A spokeswoman for the Business Council of Australia also cautioned that the report could be misinterpreted.
“Companies do not pay company income tax on revenue—they pay it on profits after paying all expenses including wages, capital replacement, supplier costs, fleet costs and other operating expenses.”
But Labor’s Wayne Swan, a former treasurer, said the fact that the share of large firms paying tax had remained relatively unchanged was proof the Coalition government had failed to crack down on tax avoidance.
“While there are legitimate reasons why some companies paid no tax in 2014-15 this data shines a light on the ethically bankrupt behaviour of some large corporates, both public and private,” Mr Swan said in a statement.

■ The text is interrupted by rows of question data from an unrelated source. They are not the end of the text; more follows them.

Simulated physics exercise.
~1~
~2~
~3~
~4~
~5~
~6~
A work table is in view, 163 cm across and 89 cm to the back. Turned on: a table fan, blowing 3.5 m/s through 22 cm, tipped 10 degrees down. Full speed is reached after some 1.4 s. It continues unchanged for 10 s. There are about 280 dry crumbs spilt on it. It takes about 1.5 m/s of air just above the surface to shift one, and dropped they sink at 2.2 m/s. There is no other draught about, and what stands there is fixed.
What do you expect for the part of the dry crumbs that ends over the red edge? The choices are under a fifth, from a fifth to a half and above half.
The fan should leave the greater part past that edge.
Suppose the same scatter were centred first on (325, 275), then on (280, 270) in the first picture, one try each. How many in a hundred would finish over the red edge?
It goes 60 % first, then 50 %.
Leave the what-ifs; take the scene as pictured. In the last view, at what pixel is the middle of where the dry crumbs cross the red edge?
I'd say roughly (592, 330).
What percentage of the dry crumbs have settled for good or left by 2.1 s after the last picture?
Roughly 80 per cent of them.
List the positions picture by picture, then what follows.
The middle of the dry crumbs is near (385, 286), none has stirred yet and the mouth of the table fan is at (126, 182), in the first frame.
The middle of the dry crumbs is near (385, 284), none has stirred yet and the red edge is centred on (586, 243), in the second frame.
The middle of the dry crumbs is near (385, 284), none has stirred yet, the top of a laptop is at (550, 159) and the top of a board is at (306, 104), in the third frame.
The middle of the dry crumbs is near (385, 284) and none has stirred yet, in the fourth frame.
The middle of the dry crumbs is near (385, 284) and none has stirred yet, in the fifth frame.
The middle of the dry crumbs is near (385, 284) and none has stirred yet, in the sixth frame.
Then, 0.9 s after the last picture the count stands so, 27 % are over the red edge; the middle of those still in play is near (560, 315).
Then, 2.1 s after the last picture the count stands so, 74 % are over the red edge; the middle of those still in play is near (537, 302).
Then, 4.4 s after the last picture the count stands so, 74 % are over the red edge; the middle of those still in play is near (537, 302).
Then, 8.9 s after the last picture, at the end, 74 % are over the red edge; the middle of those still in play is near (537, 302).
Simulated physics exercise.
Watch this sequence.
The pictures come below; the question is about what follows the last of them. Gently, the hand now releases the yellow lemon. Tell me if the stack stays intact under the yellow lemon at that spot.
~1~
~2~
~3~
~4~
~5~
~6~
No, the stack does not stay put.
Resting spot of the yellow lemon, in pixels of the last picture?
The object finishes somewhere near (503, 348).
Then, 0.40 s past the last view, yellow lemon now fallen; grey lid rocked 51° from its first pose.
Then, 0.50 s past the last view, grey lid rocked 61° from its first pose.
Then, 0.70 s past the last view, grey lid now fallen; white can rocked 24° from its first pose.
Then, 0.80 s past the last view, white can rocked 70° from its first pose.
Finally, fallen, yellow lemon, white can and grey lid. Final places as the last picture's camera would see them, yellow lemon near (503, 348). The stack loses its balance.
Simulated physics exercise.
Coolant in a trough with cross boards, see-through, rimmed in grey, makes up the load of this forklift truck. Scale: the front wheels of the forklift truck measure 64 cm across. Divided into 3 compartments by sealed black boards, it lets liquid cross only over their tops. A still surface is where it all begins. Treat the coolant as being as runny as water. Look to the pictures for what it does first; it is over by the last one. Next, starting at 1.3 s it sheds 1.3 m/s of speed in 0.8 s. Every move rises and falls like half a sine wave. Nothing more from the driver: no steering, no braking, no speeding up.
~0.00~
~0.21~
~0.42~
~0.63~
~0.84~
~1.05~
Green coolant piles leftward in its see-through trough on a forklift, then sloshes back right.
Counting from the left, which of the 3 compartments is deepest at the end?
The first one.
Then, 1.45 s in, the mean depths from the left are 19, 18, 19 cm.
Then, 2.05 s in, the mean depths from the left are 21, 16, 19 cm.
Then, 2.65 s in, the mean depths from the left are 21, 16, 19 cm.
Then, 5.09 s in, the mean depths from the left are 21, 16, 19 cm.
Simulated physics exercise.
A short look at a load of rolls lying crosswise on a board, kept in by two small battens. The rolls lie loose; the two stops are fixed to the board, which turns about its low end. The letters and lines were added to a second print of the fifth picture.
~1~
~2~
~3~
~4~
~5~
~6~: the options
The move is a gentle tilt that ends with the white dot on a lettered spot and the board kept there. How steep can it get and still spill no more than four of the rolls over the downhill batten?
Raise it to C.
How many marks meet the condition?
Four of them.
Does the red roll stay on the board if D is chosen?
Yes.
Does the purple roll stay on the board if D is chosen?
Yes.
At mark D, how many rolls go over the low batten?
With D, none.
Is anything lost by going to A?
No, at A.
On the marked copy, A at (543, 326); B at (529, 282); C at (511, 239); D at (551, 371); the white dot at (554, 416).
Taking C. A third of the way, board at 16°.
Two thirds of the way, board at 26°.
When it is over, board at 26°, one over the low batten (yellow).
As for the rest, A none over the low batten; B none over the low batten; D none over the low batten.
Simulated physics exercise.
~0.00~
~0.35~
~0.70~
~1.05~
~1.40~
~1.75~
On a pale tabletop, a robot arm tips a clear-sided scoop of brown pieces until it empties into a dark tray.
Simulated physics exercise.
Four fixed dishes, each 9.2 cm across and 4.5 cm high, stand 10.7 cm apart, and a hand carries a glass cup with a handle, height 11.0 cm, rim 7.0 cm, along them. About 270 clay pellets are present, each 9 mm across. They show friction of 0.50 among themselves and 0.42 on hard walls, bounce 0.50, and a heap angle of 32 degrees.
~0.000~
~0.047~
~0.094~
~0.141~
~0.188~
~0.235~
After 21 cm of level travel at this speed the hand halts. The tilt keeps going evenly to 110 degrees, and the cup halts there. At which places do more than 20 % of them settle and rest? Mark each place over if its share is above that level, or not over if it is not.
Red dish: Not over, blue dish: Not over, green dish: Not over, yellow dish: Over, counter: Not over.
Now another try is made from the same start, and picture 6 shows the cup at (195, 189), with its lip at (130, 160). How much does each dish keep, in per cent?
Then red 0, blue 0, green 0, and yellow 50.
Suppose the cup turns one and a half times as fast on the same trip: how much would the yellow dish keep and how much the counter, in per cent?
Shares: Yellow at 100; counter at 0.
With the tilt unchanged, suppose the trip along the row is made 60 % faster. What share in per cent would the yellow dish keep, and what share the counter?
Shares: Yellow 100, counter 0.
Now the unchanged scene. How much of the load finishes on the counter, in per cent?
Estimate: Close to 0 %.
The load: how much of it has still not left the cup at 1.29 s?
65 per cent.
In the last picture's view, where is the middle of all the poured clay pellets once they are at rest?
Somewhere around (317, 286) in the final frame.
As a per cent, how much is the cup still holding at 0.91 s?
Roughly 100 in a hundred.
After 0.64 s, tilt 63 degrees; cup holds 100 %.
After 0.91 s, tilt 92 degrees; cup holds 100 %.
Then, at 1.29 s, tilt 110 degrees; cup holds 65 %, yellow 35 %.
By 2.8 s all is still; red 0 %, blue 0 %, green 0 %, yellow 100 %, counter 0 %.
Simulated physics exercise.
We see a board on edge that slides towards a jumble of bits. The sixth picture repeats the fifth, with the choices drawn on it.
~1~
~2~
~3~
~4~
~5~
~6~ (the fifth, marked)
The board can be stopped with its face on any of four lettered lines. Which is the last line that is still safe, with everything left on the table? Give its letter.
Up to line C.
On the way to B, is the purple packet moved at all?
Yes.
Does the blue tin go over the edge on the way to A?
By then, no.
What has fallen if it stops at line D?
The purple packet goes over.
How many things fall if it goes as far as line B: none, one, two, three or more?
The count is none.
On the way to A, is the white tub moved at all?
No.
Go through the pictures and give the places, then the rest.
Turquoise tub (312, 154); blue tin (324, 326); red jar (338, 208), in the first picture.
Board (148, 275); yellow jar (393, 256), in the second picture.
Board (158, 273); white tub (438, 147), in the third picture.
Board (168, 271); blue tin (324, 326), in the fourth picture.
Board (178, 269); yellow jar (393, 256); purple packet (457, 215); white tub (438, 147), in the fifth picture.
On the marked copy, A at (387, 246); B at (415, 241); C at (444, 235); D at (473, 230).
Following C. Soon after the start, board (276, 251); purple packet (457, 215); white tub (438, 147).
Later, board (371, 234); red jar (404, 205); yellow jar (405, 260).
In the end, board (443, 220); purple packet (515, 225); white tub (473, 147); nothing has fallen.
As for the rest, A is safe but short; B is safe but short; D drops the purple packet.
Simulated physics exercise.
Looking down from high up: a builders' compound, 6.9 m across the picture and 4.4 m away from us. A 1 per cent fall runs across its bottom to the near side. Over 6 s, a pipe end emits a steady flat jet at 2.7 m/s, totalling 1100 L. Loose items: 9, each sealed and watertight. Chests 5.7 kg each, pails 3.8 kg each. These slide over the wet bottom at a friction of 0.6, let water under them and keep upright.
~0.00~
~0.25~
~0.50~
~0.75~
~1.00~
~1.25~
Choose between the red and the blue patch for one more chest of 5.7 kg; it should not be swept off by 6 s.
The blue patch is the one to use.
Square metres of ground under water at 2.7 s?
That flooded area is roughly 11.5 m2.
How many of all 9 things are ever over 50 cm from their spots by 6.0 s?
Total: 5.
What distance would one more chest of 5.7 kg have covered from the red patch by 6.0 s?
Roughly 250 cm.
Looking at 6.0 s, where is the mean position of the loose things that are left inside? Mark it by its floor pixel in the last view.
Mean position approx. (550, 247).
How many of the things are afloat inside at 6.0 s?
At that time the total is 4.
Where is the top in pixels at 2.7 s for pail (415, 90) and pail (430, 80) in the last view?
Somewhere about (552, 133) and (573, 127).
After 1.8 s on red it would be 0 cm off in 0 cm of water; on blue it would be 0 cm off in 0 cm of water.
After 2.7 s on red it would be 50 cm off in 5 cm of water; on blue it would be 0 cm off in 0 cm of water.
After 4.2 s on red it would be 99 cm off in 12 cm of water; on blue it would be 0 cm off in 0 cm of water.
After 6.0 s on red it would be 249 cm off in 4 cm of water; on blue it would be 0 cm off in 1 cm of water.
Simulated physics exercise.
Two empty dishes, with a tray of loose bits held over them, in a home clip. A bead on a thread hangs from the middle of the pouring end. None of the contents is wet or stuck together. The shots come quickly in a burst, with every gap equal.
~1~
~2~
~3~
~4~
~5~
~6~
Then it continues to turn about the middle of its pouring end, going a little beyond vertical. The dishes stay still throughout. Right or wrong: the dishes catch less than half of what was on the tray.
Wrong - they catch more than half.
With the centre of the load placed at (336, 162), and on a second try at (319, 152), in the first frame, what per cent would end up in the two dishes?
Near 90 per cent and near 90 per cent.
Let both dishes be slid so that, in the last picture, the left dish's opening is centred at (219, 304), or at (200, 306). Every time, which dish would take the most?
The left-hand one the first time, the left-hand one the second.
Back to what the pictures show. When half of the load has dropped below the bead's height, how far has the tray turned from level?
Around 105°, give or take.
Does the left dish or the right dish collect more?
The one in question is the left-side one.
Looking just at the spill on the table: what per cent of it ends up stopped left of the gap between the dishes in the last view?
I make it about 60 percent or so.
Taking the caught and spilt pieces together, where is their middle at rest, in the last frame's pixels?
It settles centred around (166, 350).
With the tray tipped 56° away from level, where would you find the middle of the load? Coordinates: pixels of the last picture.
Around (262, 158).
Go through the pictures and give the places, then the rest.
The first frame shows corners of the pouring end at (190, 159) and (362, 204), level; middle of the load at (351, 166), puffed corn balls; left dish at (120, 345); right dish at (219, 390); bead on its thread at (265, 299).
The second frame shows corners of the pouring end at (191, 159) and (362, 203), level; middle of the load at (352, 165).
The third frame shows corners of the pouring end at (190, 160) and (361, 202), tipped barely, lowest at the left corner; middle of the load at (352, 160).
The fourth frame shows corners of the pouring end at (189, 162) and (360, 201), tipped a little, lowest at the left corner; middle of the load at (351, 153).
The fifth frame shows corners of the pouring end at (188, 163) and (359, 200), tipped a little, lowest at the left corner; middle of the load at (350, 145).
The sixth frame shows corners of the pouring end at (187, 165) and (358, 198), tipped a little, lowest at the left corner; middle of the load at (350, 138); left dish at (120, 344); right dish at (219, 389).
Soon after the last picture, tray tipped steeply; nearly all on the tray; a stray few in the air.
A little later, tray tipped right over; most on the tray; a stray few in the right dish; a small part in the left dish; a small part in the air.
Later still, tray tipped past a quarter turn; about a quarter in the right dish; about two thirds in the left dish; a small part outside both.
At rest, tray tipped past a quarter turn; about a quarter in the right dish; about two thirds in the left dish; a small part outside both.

“Over the past couple of years some of Australia’s largest global companies including BHP Billiton and Rio Tinto have been exposed for using aggressive transfer pricing, costing the public purse billions of dollars in revenue.”
The reaction we can expect
Friday’s tax report was the second released by the ATO since Labor pushed through a law in 2013 requiring it to be produced annually.
After the first report, US academic Jeffrey Hoopes at the University of North Carolina, who specialises in how taxpayers respond to tax laws and enforcement, conducted a study of the Australian reaction.
The professor and his team found that investors reacted negatively to public companies that paid no tax, and that the reputation of ‘shamed’ private companies was wounded a little by the report.
Some firms, particularly smaller ones, appeared to have taken action to fall under the income threshold to escape disclosure, while others reported paying more tax, the study found.